Now, the judge had come to the crux of the jury selection process, and he looked at No. 86.

“If selected for this case, can you be a fair and impartial juror?” he asked.

She paused.

“I would like to believe that I could be objective,” she responded. “I do believe I can do that.”

She passed.

Through three days of individual questioning of potential jurors, the judge and attorneys in the Aurora theater shooting trial have approved 16 jurors for the final stage of jury selection. That is exactly half of the jurors questioned, and at a rate far better than anyone predicted.

One reason for the success has been the number of jurors who said — in response to questions by the judge or the attorneys — that they can set aside their personal beliefs and preconceptions to decide the case impartially. In legal terms, such questioning is known as “rehabilitating” jurors. Essentially, it’s taking somewhat biased jurors and persuading them to act like unbiased ones.

“It’s not unusual,” said Denver defense attorney and legal analyst Dan Recht. “Frankly, it’s important.”

But the process is also controversial. While some research suggests that rehabilitation can change the way jurors view cases, several states have limited its use. Skeptics say rehabilitation potentially allows jurors to slip into cases that they can’t decide fairly.

When sitting in a courtroom and asked by a judge or a lawyer whether they can be impartial, most people will answer yes, said Jessica Brylo, a Denver-based trial consultant. They either want to be seen as fair — “I would do my 100 percent best to be open-minded about it because that’s the kind of person I am,” juror No. 86 said during questioning — or they are afraid of giving a “wrong” answer. But, once seated for a jury, it is hard for jurors to keep their biases from seeping back in.

“To say you can set your beliefs aside is psychologically impossible,” Brylo wrote in an e-mail. “Research has shown time and again that jurors are not blank slates but rather come to the table with a set of beliefs and biases.”

In the theater shooting case, Judge Carlos Samour repeatedly has told jurors, “There are no right or wrong answers, only honest answers.” And jurors have been dismissed after saying they could not set aside strongly held beliefs.

But both sides also have objected to jurors whom Samour has declined to dismiss.

On Thursday, defense attorney Kristen Nelson said the judge’s questioning, in particular, was making jurors less likely to be honest about their biases.

“Right out of the box, they feel they need to tell the court what the court wants to hear,” she said.

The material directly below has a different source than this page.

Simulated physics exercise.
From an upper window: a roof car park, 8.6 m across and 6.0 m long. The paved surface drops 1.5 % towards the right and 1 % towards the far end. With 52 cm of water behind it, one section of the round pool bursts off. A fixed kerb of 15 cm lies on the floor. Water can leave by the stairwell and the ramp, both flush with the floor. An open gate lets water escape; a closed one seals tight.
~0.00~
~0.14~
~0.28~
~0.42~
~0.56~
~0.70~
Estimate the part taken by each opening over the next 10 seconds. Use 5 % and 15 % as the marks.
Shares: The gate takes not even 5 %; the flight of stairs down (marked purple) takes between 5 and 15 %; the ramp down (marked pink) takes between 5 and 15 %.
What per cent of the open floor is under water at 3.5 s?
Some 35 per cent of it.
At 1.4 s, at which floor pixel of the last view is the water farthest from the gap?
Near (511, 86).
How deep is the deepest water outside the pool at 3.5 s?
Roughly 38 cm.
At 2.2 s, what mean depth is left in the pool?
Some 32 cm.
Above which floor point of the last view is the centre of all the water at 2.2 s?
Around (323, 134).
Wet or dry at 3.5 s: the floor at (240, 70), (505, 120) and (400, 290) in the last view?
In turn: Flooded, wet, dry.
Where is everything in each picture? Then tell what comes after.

Samour responded firmly that he was just doing his job, trying to weed out biased jurors and to instruct others how to decide the case impartially.

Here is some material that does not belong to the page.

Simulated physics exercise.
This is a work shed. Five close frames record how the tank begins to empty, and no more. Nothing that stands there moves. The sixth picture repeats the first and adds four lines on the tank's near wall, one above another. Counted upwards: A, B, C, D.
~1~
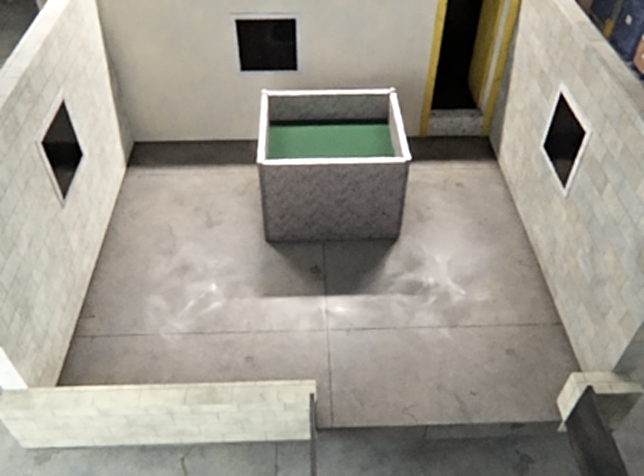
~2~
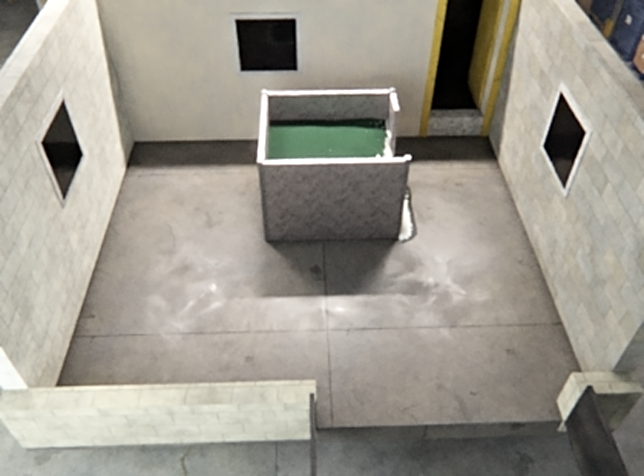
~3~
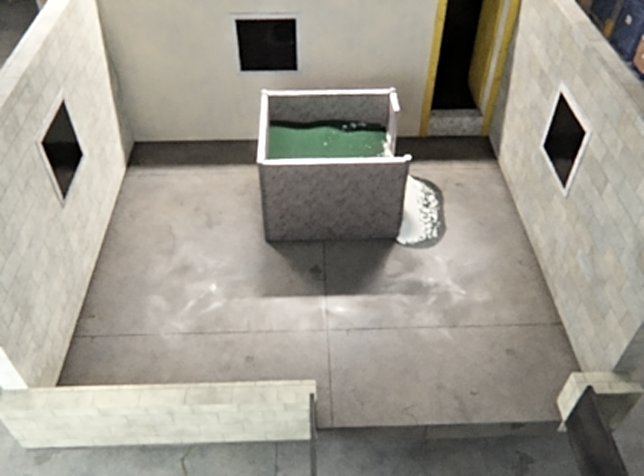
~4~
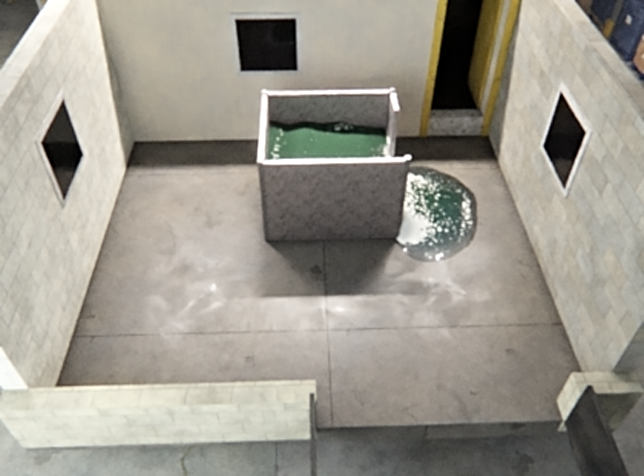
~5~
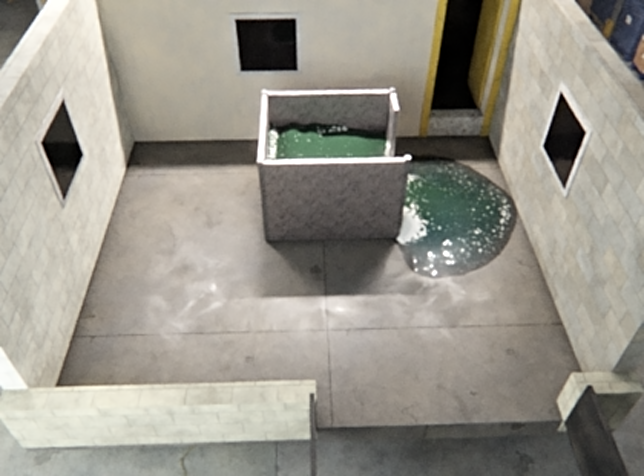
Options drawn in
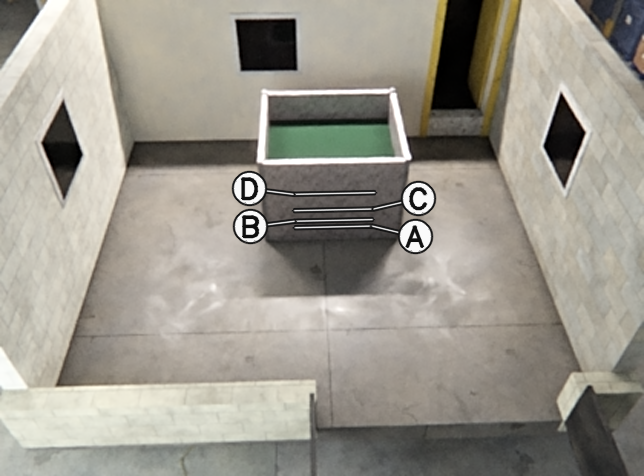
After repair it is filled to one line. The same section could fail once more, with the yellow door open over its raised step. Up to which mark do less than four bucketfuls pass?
Level D.
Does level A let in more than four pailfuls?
No.
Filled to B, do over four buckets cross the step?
No, that is safe.
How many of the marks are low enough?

Jury selection has been especially complicated because prosecutors are seeking the death penalty against James Holmes, a potential punishment that jurors would have to render. Jurors selected for the trial also must be open to sentencing Holmes to life in prison or to finding him not guilty by reason of insanity on charges that he murdered 12 people and tried to kill 70 others.

“Generally,” Samour said, “we don’t have juries do sentencing. We have judges do sentencing. That’s what makes this difficult. That’s why we have to educate them about how to do sentencing.”

In the theater shooting case, rehabilitation of jurors has worked both ways. On Thursday, a juror who broke down in tears when asked whether she could give a life sentence in the case, knowing that one of the victims was a child, was retained when she said she could be fair. Later in the day, a juror who wrote on her questionnaire that she believes the death penalty is wrong also was retained after saying she might be able to impose a death sentence.

“I think, in the end, she would follow the law and impose the appropriate sentence,” Samour said of that juror.

Attorneys on both sides still have a chance to remove jurors from the jury pool. At group questioning — the final stage of the process — they are each allowed to strike 22 jurors without giving a reason.

After that, Recht said, both sides will have to hope that the remaining jurors meant what they said.

“That’s the kind of thing that keeps a defense attorney up at night,” he said.